I can’t say I blame him. It was not what I had planned. Or where. And it was a LOT darker than I had expected.

Let me back up here and share a confession. In my head, Javier Aritza is kind of a goofball. He’s snarky and sarcastic, mouthy, but generally harmless.

To prepare for the third volume, I went back and re-read the first two (The Science Officer and The Mind Field). Up until that moment, I hadn’t really been paying attention to how dark and gritty he really was. Or the stories. Writer-brain put those things in when I wasn’t looking. They make the story better, but it wasn’t the story I had expected. Or rather, it was, but nowhere near as dark as I had remembered.

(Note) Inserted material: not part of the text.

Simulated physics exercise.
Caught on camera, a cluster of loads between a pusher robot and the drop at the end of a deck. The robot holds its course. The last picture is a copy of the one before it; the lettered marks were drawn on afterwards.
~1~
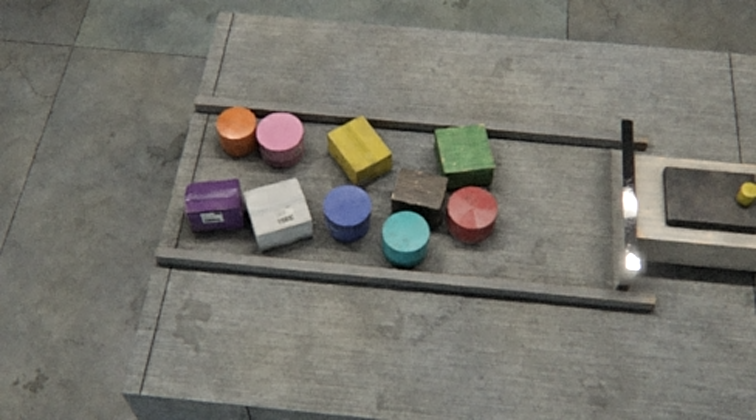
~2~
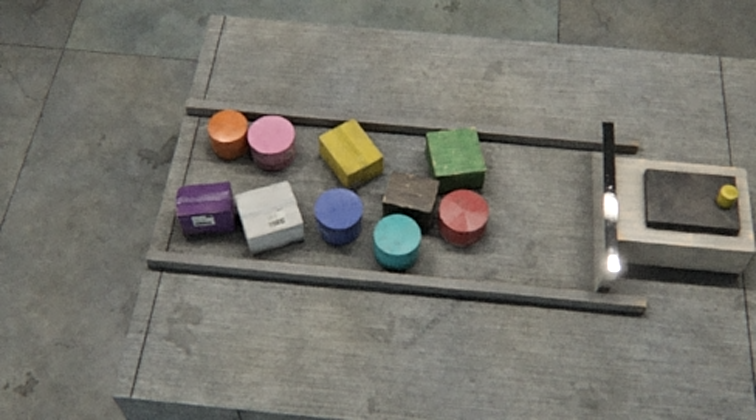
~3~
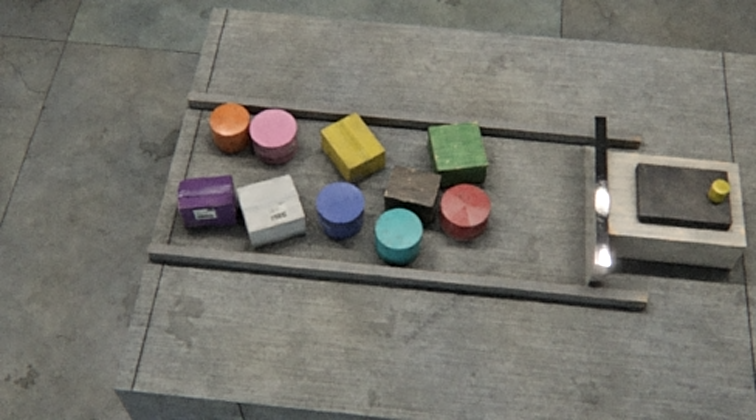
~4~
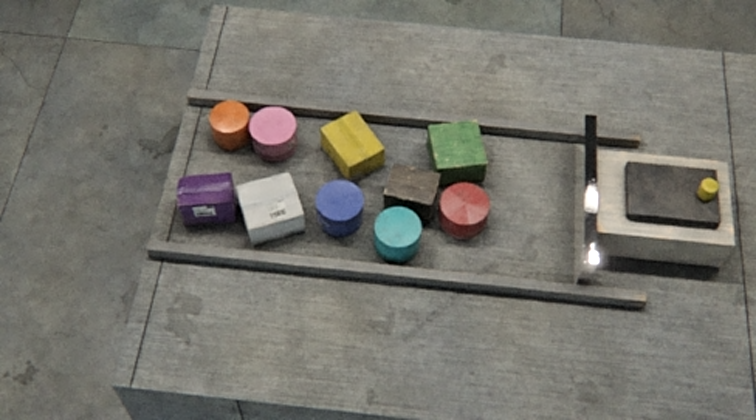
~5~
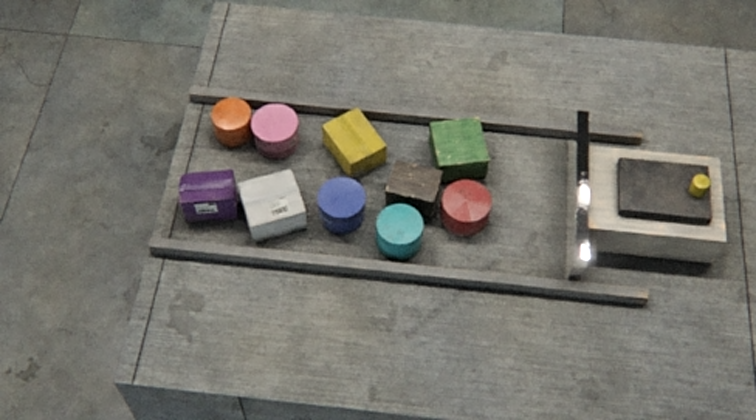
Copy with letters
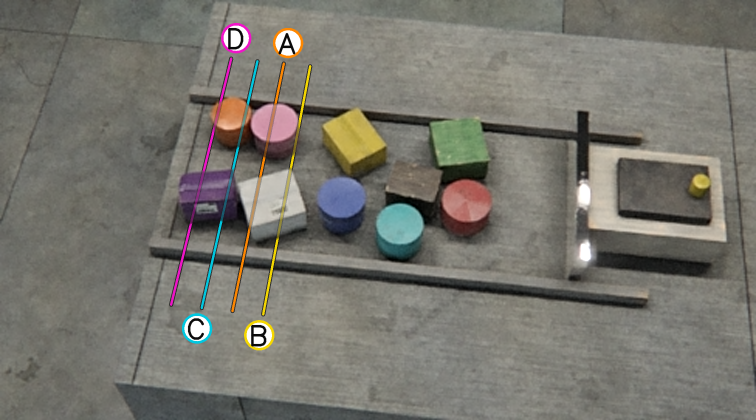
A pusher robot with a dark front bar slid slowly left a short way between two rails on a gray deck, while the colorful blocks and round canisters ahead of it stayed still, untouched.
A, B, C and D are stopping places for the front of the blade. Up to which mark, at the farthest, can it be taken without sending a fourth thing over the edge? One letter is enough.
Stop at B.
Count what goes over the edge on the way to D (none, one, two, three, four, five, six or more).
By then, six or more.
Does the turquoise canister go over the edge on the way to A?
No.
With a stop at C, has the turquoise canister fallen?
No.
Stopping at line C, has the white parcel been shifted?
Yes.
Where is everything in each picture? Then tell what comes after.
The first picture shows black crate (420, 197); blue pail (348, 214); purple parcel (215, 205).
The second picture shows robot (685, 199); turquoise canister (397, 243).
The third picture shows robot (677, 194); pink pail (275, 137).
The fourth picture shows robot (665, 192); white parcel (271, 209).
The fifth picture shows robot (657, 188); red canister (466, 208); black crate (414, 190); blue pail (342, 206).
On the marked copy, A at (260, 178); B at (289, 181); C at (232, 175); D at (204, 172).
With B. Early on, robot (549, 178); green crate (444, 148); red canister (440, 207).
Further on, robot (442, 167); orange canister (205, 124); purple parcel (189, 193).
At the end, robot (363, 159); purple parcel over the edge; orange canister over the edge; two fallen.
As for the rest, A drops five; C drops seven; D drops seven.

Javier did that to me last night.  When he finally revealed the ending to volume three.

For comparison’s sake, all three Jessica Keller books were darkened hallways. I knew where they went, and how they ended, and happily trusted writer-brain to carry me there. And it worked. I like all three novels.

I like all three Science Officer tales, too, but volume three (The Gilded Cage) is much darker than Jessica. And it was jarring to see what secrets writer-brain was hiding from me, right up to the end. (And no, no spoilers here.) This had been a slow write, because life kept intruding, and because I rarely knew what the scene after next was. I would sit down, and writer-brain would say “here’s the next scene.” “But that about the one after that?” “Shut up and write.”

And now I know why. Javier can be a cold, vicious bastard when you push him into a corner.

I’ll have the first draft done and ready for first readers this week. Dunno when it is coming out at this point. I’ve been pushing deadlines all year, and this one doesn’t have one. I’m guessing that mid-December is the publishing date, barring unforeseen complications.  (Fabulous Publisher Babe(tm) talked to Matt and he’s all set to do the audio book again. We’re going to try to get paper, ebook, and audio all done together. Watch this space for more news.) So that will make a nice Xmas present for everyone to round out the year.

I’m writing into darkness here. And it’s fun. The strangest part is that once I finish this story, I don’t have anything NEXT on my list. Got the anthology story done. Got the third Javier out. Jessica’s first trilogy is rounded off and I’m doing research for what will be book 4 next year.

What would y’all like to see next? I mean, I only have fifty things I could pick from.  What would make your day?